Wednesday, April 26, 2006

Some unpleasant facts

The recent spectacle of a North Philadelphia father telling his daughter in open court, out loud, not to say anything - to claim she can't remember anything - about a drug gang-related shooting that claimed the life of a ten-year-old bystander is a tragic exposition of just how bad things are in some areas of Philadelphia and by extension, inner-city America.

Here are some facts and situations that must be accepted before anything is going to improve in the inner city.

We see in this incident the intersection of political philosophy and the real world. "The People" are the law. The police and district attorney are the hired help of "The People". If the residents of a city will not assist the police or the legal system, then they have retrieved for - and reserved to - themselves the enforcement of the law. The residents of North & Southwest Philadelphia have essentially fired the police and DA. Knowingly or not, they have renounced America's generally accepted social contract.

Historically, societal development has proceeded from isolated homes to small family enclaves to small communities of families - on up to cities. The operative force which allows for growth is: Community. Community is the force which brings people together to look out for the safety and convenience of all residents in a particular area. As people move closer together they help each other because they realize that they are helping themselves.

In North & South West Philadelphia this process has unraveled and reversed course. We have a situation in which people not only do not assist the authorities, they do not look out for their neighbors. Thus, they see no safety themselves. The difference between this situation and the one that existed in the West 130 years ago is that in the frontier west no one had an expectation of assistance or of safety.

That is the disconnect, the dysfunction that afflicts the inner cities of America. Residents of North Philadelphia will not help those whom, ostensibly, they have hired to maintain order. Neither will they help themselves. Yet, they demand order and a resolution to the trouble they have.

A large part of the problem is that the people in inner-city America have been taught, indoctrinated, over the course of the last 70 years, that they cannot help themselves; only the government can help them. But better than most in our country they’ve seen the excesses and abuses that the power of the state makes possible. They’re caught in a classic catch-22: Only the government can help you, but the government is against you.

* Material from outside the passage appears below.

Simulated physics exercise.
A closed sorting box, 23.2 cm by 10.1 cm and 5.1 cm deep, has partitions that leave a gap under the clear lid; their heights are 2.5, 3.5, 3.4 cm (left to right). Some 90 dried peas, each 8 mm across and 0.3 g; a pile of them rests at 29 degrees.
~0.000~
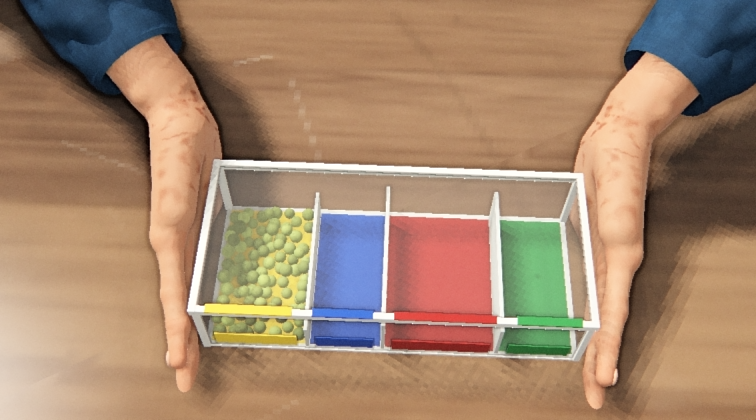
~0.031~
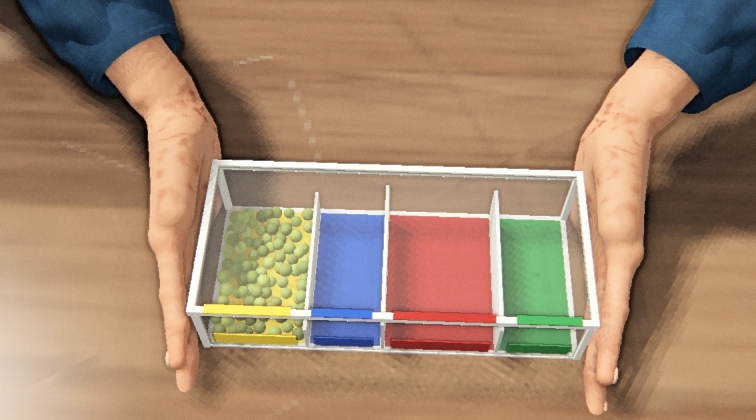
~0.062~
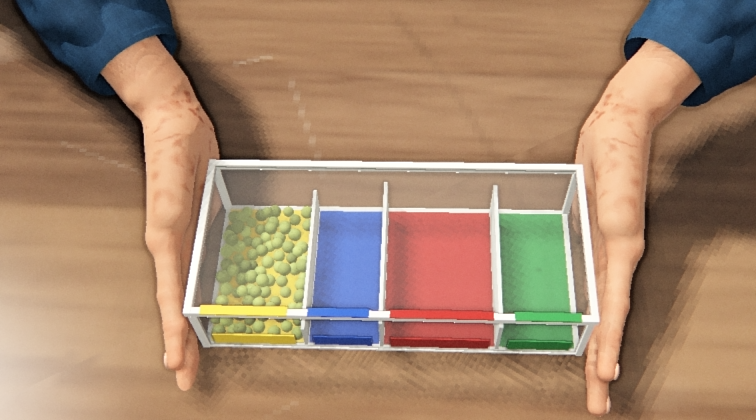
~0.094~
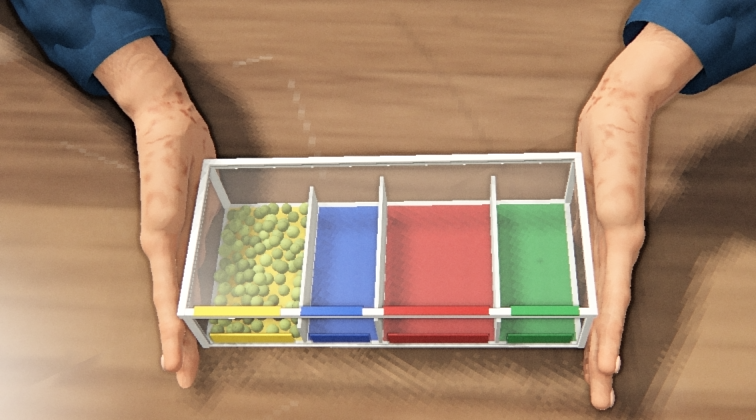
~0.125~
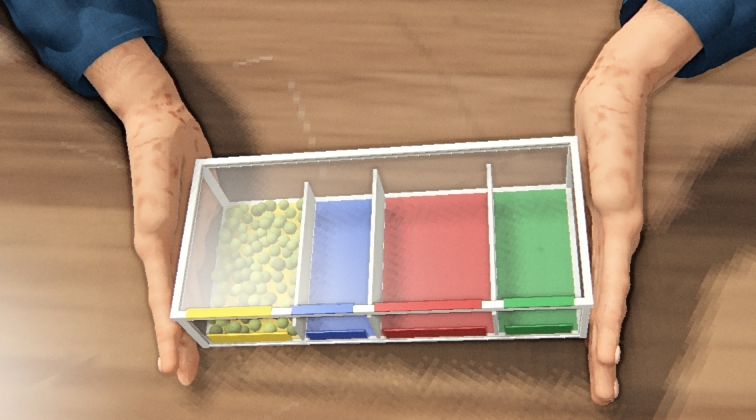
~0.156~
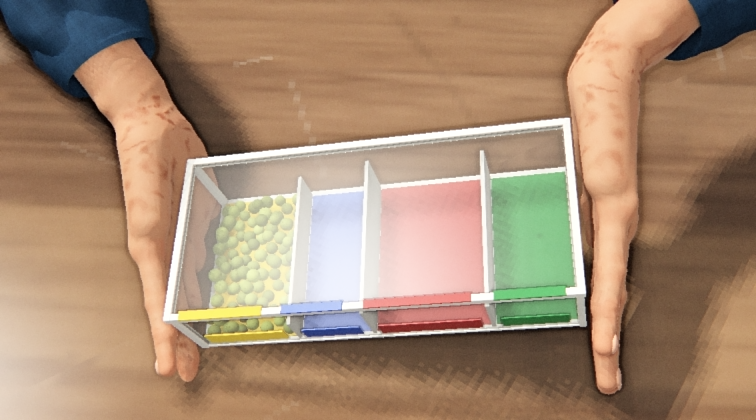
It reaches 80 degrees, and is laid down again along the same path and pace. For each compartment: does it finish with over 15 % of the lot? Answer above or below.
Red compartment: Below; blue compartment: Below; green compartment: Below; yellow compartment: Above.
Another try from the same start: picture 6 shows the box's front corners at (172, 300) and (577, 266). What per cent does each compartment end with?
Red 0, blue 0, green 0, yellow 100.
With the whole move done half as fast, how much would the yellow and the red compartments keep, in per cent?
In that case yellow 100, red 0.
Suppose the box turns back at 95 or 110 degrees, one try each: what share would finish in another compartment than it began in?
About 0 and 0 per cent.
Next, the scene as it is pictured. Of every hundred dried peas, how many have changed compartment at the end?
Roughly 0 per cent.
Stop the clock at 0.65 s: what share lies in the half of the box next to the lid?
Roughly 0 per cent.
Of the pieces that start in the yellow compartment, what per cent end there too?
Roughly 100 per cent.
After 0.65 s, tilt 80 degrees; yellow 100 %.
After 0.98 s, tilt 33 degrees; yellow 100 %.
Then, at 1.40 s, tilt 0 degrees; yellow 100 %.
In the end, at 1.8 s, red 0 %, blue 0 %, green 0 %, yellow 100 %.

Additionally, laws passed to make things safer have disarmed and disempowered the people so that they cannot help themselves even if they want to.

I am not surprised or disappointed by the actions of the father in that Philadelphia courtroom. If his daughter testifies, because the residents of his neighborhood both will not and cannot help the police or their neighbors, there is no protection for her or him or his family. The gangsters who have capitalized on the dysfunction of the neighborhood will have no hesitation to firebomb his house, because they have no fear - of the police, or the resident. It is a very sad situation.

What is, in my mind, unavoidable is a re-evaluation of social order and a re-establishment of community - which will necessarily retrace the historical steps of community building. Proponents of collectivism and social engineering have absolutely nothing to offer the residents of these neighborhoods in the way of help. Big-government can only stand in the way and prolong the agony. This movement will necessarily be a bottom-up process.

The first step will be a banding together of the people for communal safety. This will result in a period of vigilantism – toward which the police and DA would do well to turn a blind eye. Once the gangs are banished and the bad guys are scared of the people again, the people will revisit the idea of policing their neighborhoods. My belief is that, due to past abuses, the current system will not work in places like the South West and North Philadelphia. A new system will have to be devised. Once crime is reduced to a manageable level, poverty can be addressed. I wish to emphasize the order in which it will happen. Crime causes poverty far more often than poverty causes crime.

An unintended, but positive result of this will be that once this happens, the people of these neighborhoods will realize that they don’t need the government as much as they’ve been told they do.

As I’ve said repeatedly: Make no mistake, things will get much worse before they get better.